Our blog was created to get people on board while giving status [to the initiative]. We posted the roadmap and articles about the benefits of bilingualism, and we just tried to sell the program. None of us really had a blog before, so we just figured everything out. We tried to have a scrollbar on the side with the key points: who we are, how this got started, why we’re doing it, what the school is, what we hope the program will be. You could also just get updates.

Mass communication brought a lot of attention to the initiative, including from Japanese language media outlets in New York and Japan. From five mothers with a plan, the group attracted scores of interested families with enough children to launch an initial class one year sooner than expected. At the same time, they garnered even more interest for the ensuing classes. They also received many requests from families whose children were already in school, who were disappointed that their children were too old to join the program slated to start in Kindergarten.

Finding the Right Public School

Around the same time, the group started touring schools and looking for an administration with a curricular philosophy that would match their vision. The five mothers always visited the schools together and were usually granted a private tour. Lanny spearheaded the visits as she had the most experience working with schools:

Having Lanny as an educator who is familiar with the Department of Education—she worked as a teacher—was very key. When we toured the school, she knew what questions to ask, what to look for in terms of curriculum, how the teachers interacted with the students, the administrative philosophy, and how the administration was. That was really a big help to us. We would not have gotten as far as we did without her knowledge.

It did not take long for the group to find a few schools that they really liked, located close enough to where they lived. Their conversations with the principals also helped them narrow their choices down to two schools in North Brooklyn and, finally, one in Bushwick: P.S. 147.

After deciding on the school, the group immediately got down to planning with the administration. An initial concern of parents interested in the Japanese dual-language program, especially Japanese families, was fear of discrimination. At the onset, they wanted their children to all be in the same class. However, the five founding mothers responded with a compelling counter-argument: they did not want the Japanese dual-language program to come across as an elite segregated class of students. With the help of a few advisors, the mothers and the school leadership team developed a plan to integrate the dual-language classroom into the school, which included having students inside and outside the Japanese dual-language program meet regularly and participate in a weekly joint project. All of this intensive planning ensured that, as much as possible, no child felt isolated or deprived of the learning taking place in the dual-language program or the regular program.

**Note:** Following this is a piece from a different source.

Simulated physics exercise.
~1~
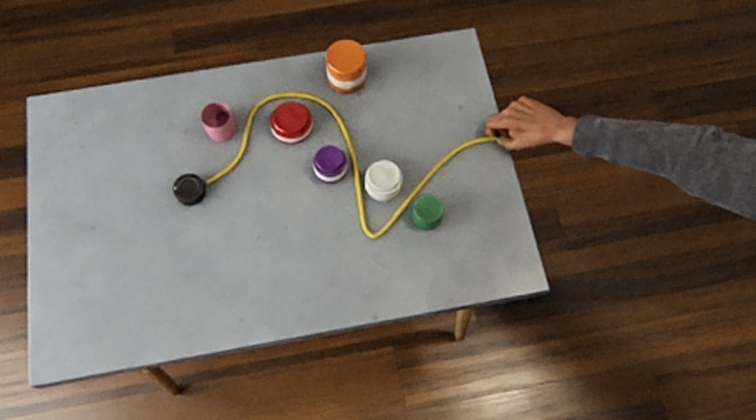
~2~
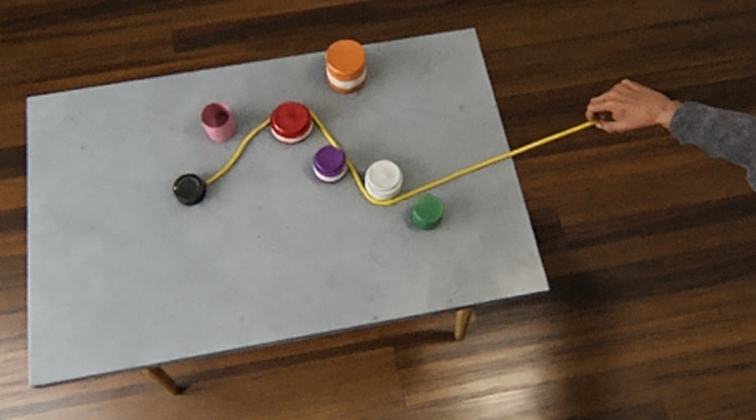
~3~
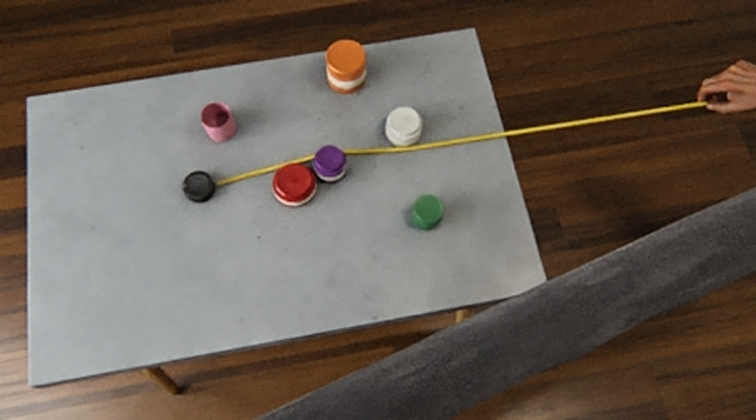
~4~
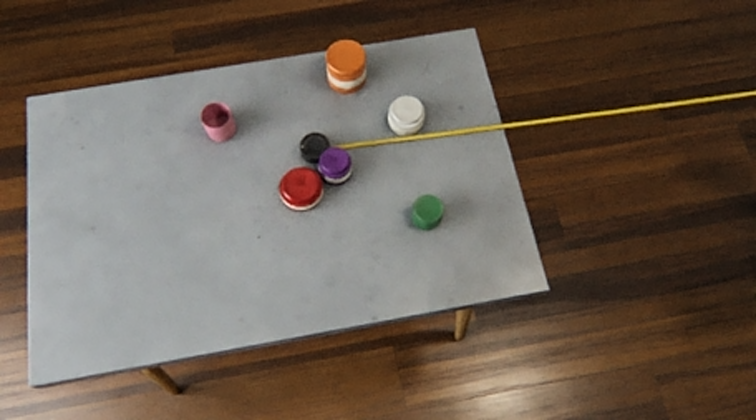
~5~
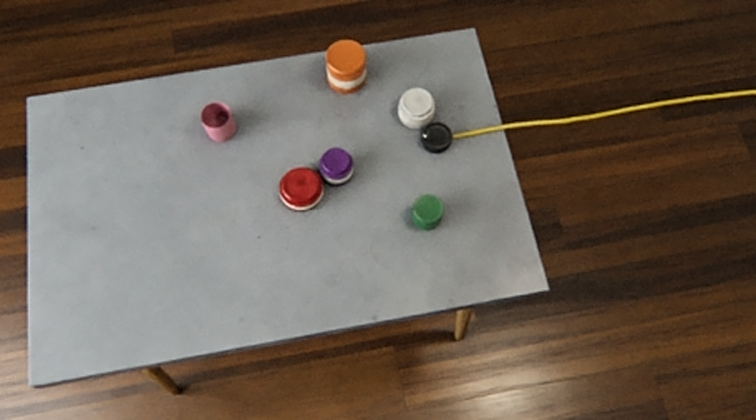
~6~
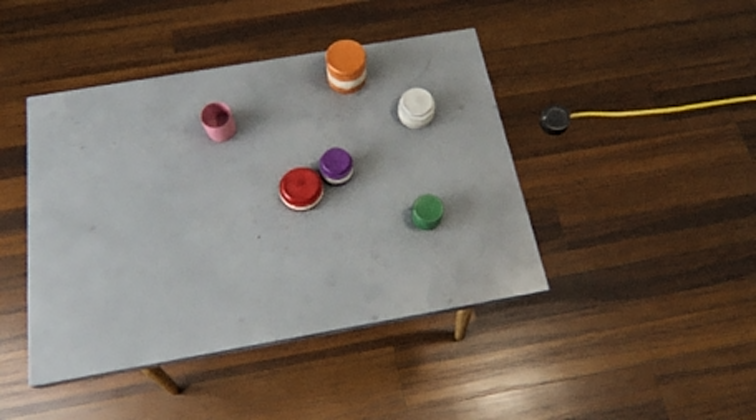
On a grey table, a hand pulls a yellow cord rightward past six round containers, pushing the red one down and the white one up, then drags the attached black disc across and off the right edge, leaving all six containers upright on top.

As the initiative received overwhelming support sooner than expected, starting the Japanese program on a rushed time frame meant running into technical problems with the Department of Education’s centralized registration procedure and adjusting to the general bureaucratic pace of the public school system—which was not always as fast as parents expected. Consequently, the initiative experienced delays that impacted the recruitment of families, particularly Japanese-speaking families who lived outside of the school zone. As a result, the first Kindergarten class did not start with the perfect 50/50 mix of Japanese native speakers and English native speakers as anticipated. This was a major source of frustration for the founding members that took quite a toll on the group’s morale. In the end, only one of the original members of the Japanese Dual-Language Program group signed up for the program. The others declined due to personal reasons or moving out of the area.

Nevertheless, P.S. 147’s principal, Sandie Noyola, resisted pressure to drop the initiative. Instead, she opened the program in the hopes that the bureaucratic difficulties would soon dissipate. A Japanese-speaking teacher with the proper qualifications and licenses was hired, and the program launched. A pre-Kindergarten class was established to attract both Japanese-speaking children and children whose families showed interest in the program, providing language and cultural content enhanced by the support of the Japan Society. With a balance of native Japanese speakers and native English speakers, a footing upon which to build the program began to take hold.

A Gift for the Future

Parents, both veterans and new, have taken the lead in supporting and nurturing the Japanese program in Brooklyn. They worked tirelessly to establish a trustworthy reputation among Japanese parents and familiarized themselves with the registration process to aid incoming families in applying and understanding school zoning regulations. They supplemented the school’s budget by establishing an associated non-profit 501(c)(3)23 organization to benefit the school as a whole, both within and outside of the dual-language program. This project is ongoing. P.S. 147 parents’ fundraising efforts have already allowed the school to invest in its students and curriculum by using the funds for things such as purchasing books, covering the cost of field trips, training teachers, and supporting enrichment programs at the school.

The founding mothers’ gift to society is incredibly important, despite the fact that most were unable to reap the benefits of their hard work. As a result of their efforts, New York’s first Japanese-English dual-language program opened its doors in September 2015 at P.S. 147 in North Brooklyn. As we saw, the initiative faced great challenges, from locating a school and enrolling enough students in both languages to funding the program and maintaining interest in the face of major letdowns. Despite the setbacks, the spirit of the founding team was strong enough to push the program past the initial hurdles. Their exchanges of ideas, shared vision, individual commitments, and team efforts were instrumental in creating this unique program. Their initiative continues to progress as a new cycle of parents and educators nurture the budding program. Moreover, several Japanese parents in New York City and beyond have heard about the initiative and have been inspired to create dual-language programs in their own neighborhoods. In this way, our Japanese mothers have inspired others to create their own program themselves, and we have come full circle.
This shared passion and enthusiasm, as well as the proof that it is indeed possible for a group of five mothers to create such a program, have also inspired other linguistic communities to join the movement for bilingual education, as the following stories of the Italian, Russian, and German dual-language initiatives highlight. This is the quintessential story of the Bilingual Revolution. From the efforts and vision of a small few can come an entire movement to bring bilingual education to public schools.